A la mass(e)

de

« Astérix est lààààà ! ! ! » [1] et, en fameux mauvais coucheur, a une fois de plus tiré la couverture médiatique à lui.
Si c’était pour opportunément dévoiler la bande dessinée dans sa vérité nue que nous ne cessons d’admirer, ce serait parfait. Mais non. Le Gaulois moustachu, comme il se doit pour un natif du village [2] , est publiquement et uniquement avec le si bien nommé Obélix, en couple légitimé par la pax (romana) et la situation de force qu’elle impose. La couverture ne dévoile donc que l’énorme, l’imposant érecteur de pierres, avec l’Idéfix toujours sur le ventre. Dans leurs bulles leur réalité s’affirme, tous dorment rassasiés et sans rêves, répétant et partageant la dernière lettre de l’alphabet.

Nous souvenant du passé [3] , nous ne jetterons pas le menhir sur le couple franchouillard idéal jusque dans la domesticité animale. Le problème n’est pas non plus l’empire des relations héroïques, ni moins celui des romains et de leur langue morte, mais bien plutôt celui médiatique. Car les questions s’imposent d’elles-mêmes : pourquoi toujours ce même cirque à la sortie d’un Astérix ? Et surtout pourquoi cache-t-il cette ennéa-forêt étrange que nous parcourrons quotidiennement ?

La réponse viendra d’une autre question : pourquoi avec des bassins de populations moins importantes et une presse aux performances économiques relativement médiocres, la France associée à la Belgique incarnent-elles le troisième ennéa-pôle mondial en étant l’étrange noyau attracteur de la bande dessinée européenne ?

Astérix est la réponse, la photographie d’un temps paradigmatique car statistiquement indétrônable.
Les médias s’y intéressent car il est leur miroir, renvoyant l’image déformée mais familière d’eux-mêmes et de leur public. Il partage la même relation forte en termes d’audience et de panel social. Il a encore moins de 50 ans comme la fameuse ménagère, et touche toujours la jeunesse prescriptrice abreuvée avant de savoir lire de produits de toutes sortes à la gloire de l’irréductibilité du village [4] .
Aux yeux médiatiques, le Gaulois est la preuve concrète que la bande dessinée existe comme mass média. Astérix fait donc partie de la famille, il est accueilli en conséquences à chaque nouvelles visites.
Le problème est qu’à nos yeux aiguisés et actuels, il fait autant partie de la famille que la photo de l’arrière arrière-grand-père dans son cadre poussiéreux au-dessus du téléviseur de papy et mamie.
Il représente la glorieuse époque d’une France qui s’ennuyait à s’en défouler en mai et où les deux ou trois télés d’Etat offraient une concurrence si peu importante, qu’il était facile d’être un média de masse même avec des tirages relatifs.
Astérix a été le succès le plus éclatant de ces décennies dorées, d’autant que son scénariste, par les fonctions éditoriales que l’on sait, a accompagné la bande dessinée et ses jeunes lecteurs « boomers » dans leurs métamorphoses les plus décisives. Toutes ces raisons et bien d’autres encore, ont fait plus généralement l’originalité de la bande dessinée francophone, sa place unique en Europe et dans le monde, et plus particulièrement celui d’Astérix le gau-gau le Gaulois.

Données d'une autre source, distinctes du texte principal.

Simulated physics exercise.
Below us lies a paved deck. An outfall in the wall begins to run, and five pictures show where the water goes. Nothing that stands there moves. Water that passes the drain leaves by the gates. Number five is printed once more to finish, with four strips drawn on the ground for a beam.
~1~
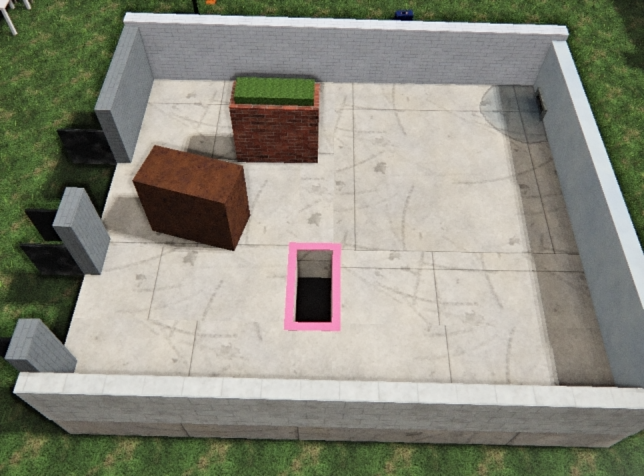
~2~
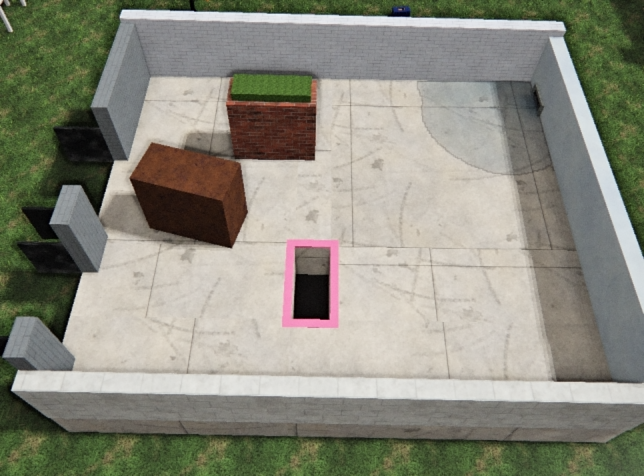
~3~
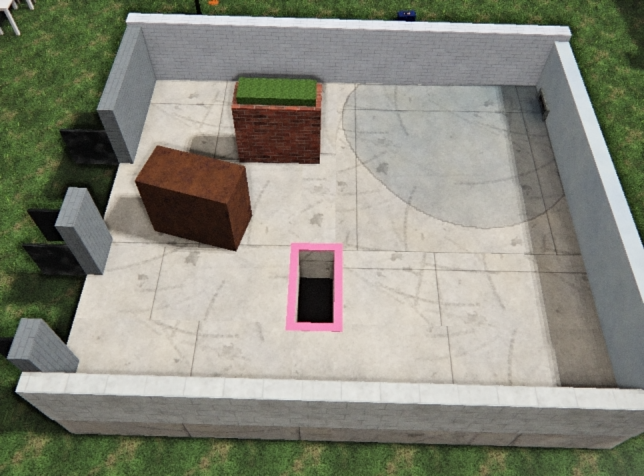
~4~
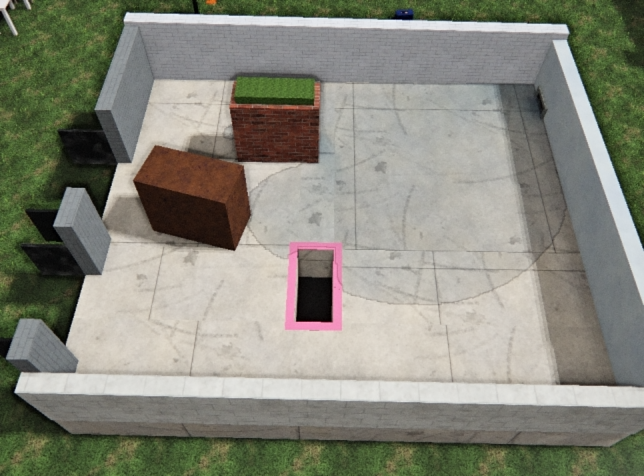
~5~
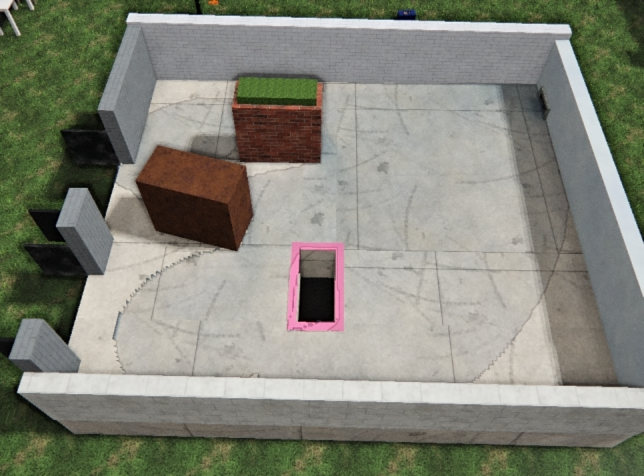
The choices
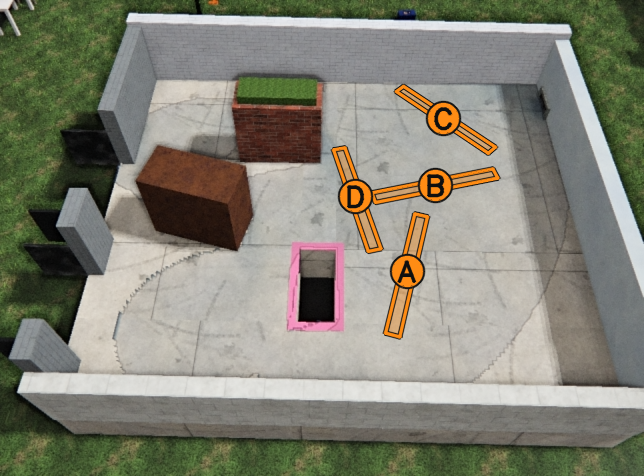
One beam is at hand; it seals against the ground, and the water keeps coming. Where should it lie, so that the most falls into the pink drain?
Choose A.
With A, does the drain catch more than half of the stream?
No.
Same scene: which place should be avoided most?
It is D.
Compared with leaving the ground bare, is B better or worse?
Place B is worse.
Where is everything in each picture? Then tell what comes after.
The first picture shows outfall at (541, 104); pink drain at (314, 285); open gate at (90, 316); open gate at (121, 199); front seen at (501, 128), 3 % of the ground wet; pink drain still dry.
The second picture shows front seen at (423, 95), 10 % of the ground wet; pink drain still dry.
The third picture shows front seen at (356, 149), 24 % of the ground wet; pink drain still dry.
The fourth picture shows front seen at (256, 222), 45 % of the ground wet; pink drain taking water.
The fifth picture shows front seen at (126, 348), 73 % of the ground wet; pink drain taking water.
On the marked copy, A from (392, 334) to (421, 215); B from (373, 197) to (495, 173); C from (399, 88) to (491, 150); D from (339, 148) to (374, 250).
If A is chosen, about 28 % of the stream goes into the pink drain, about 72 % out by the gates.
If B is chosen, about 17 % of the stream goes into the pink drain, about 83 % out by the gates.
If C is chosen, about 17 % of the stream goes into the pink drain, about 83 % out by the gates.
If D is chosen, about 10 % of the stream goes into the pink drain, about 89 % out by the gates.
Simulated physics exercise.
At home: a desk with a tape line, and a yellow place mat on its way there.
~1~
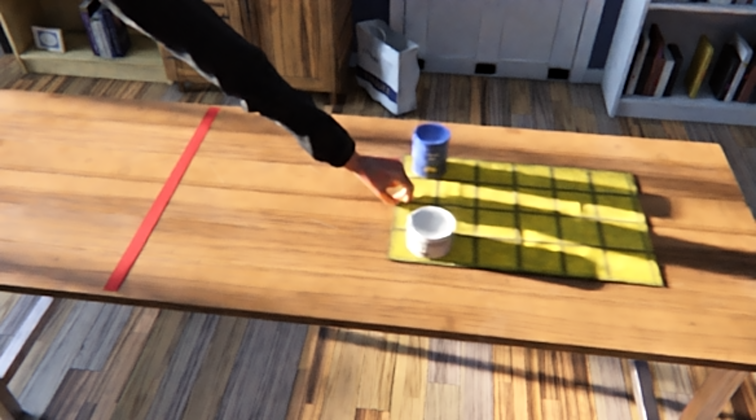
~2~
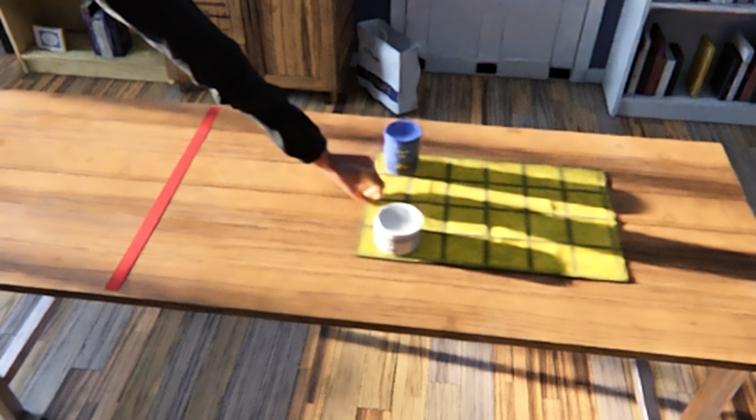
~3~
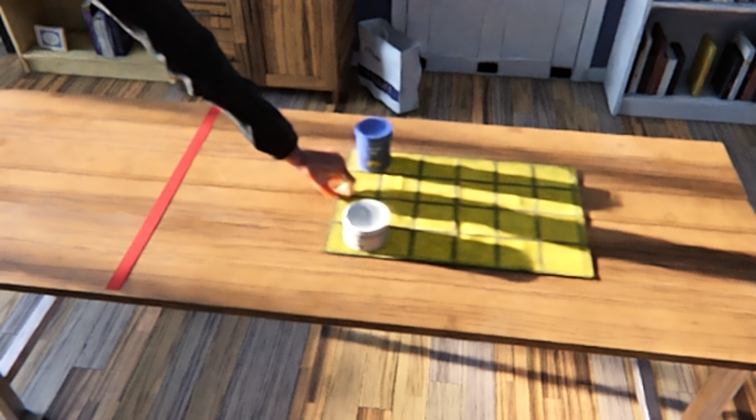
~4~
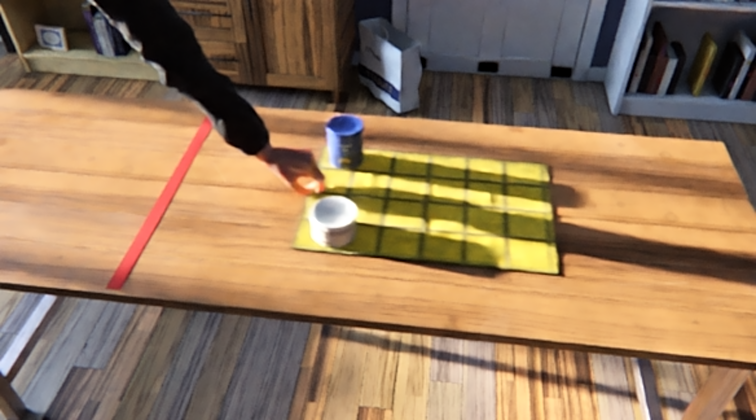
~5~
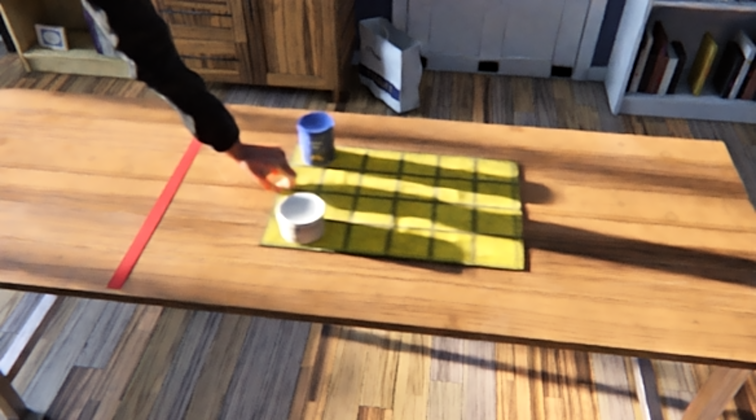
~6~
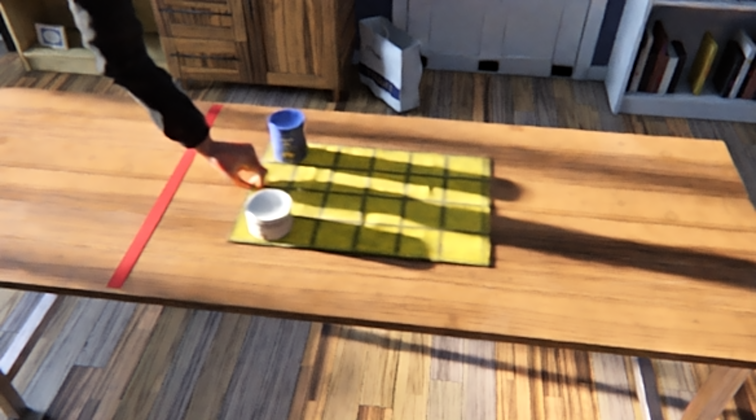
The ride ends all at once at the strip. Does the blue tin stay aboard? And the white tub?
The blue tin leaves the cloth, the white tub shoots off the front.
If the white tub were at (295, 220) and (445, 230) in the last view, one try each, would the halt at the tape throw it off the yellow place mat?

Aujourd’hui la bande dessinée n’est plus un mass média [5] mais une littérature comme les autres. Depuis plus d’une vingtaine d’années elle n’est plus un phénomène de presse mais uniquement un phénomène éditorial.
Les médias, plus à leur image qu’à l’image, ne peuvent voir cette nouveauté statistiquement imperceptible à leurs yeux narcissiques évoluant dans l’étrange spectre des lumières para-scientifiques du « média métrique ». L’image de la bande dessinée ne peut donc s’actualiser que si Astérix se trouve battu statistiquement en tirage et en audience. L’image est ainsi figée comme une icône avec ce qu’elle incarne et thématise [6] .
Pour tout amateur de l’autre bande dessinée l’hiatus semble à chaque fois plus insurmontable voire insupportable. Mais c’est comme ça. Tout à l’apologie de l’inertie, les mass médias sont à la masse, tout à la masse et rien d’autre.

Notes

  1. Plastic Bertrand, 80’s.
  2. Village People en breton.
  3. Des grands Goscinny et Uderzo, d’Astérix légionnaire par exemple.
  4. Local et global.
  5. Du moins en Europe. Au Etats-Unis elle le reste encore sous la forme des comics strips, et pratiquement plus sous celle des comics books. Le Japon est hors compétition, le plus mauvais des tirages chez eux équivaut au meilleur chez nous…
  6. D’où en découle l’usage fréquent du mot « culte » et les floraisons d’expressions du type « comme une bd » dans le vocabulaire journalistique.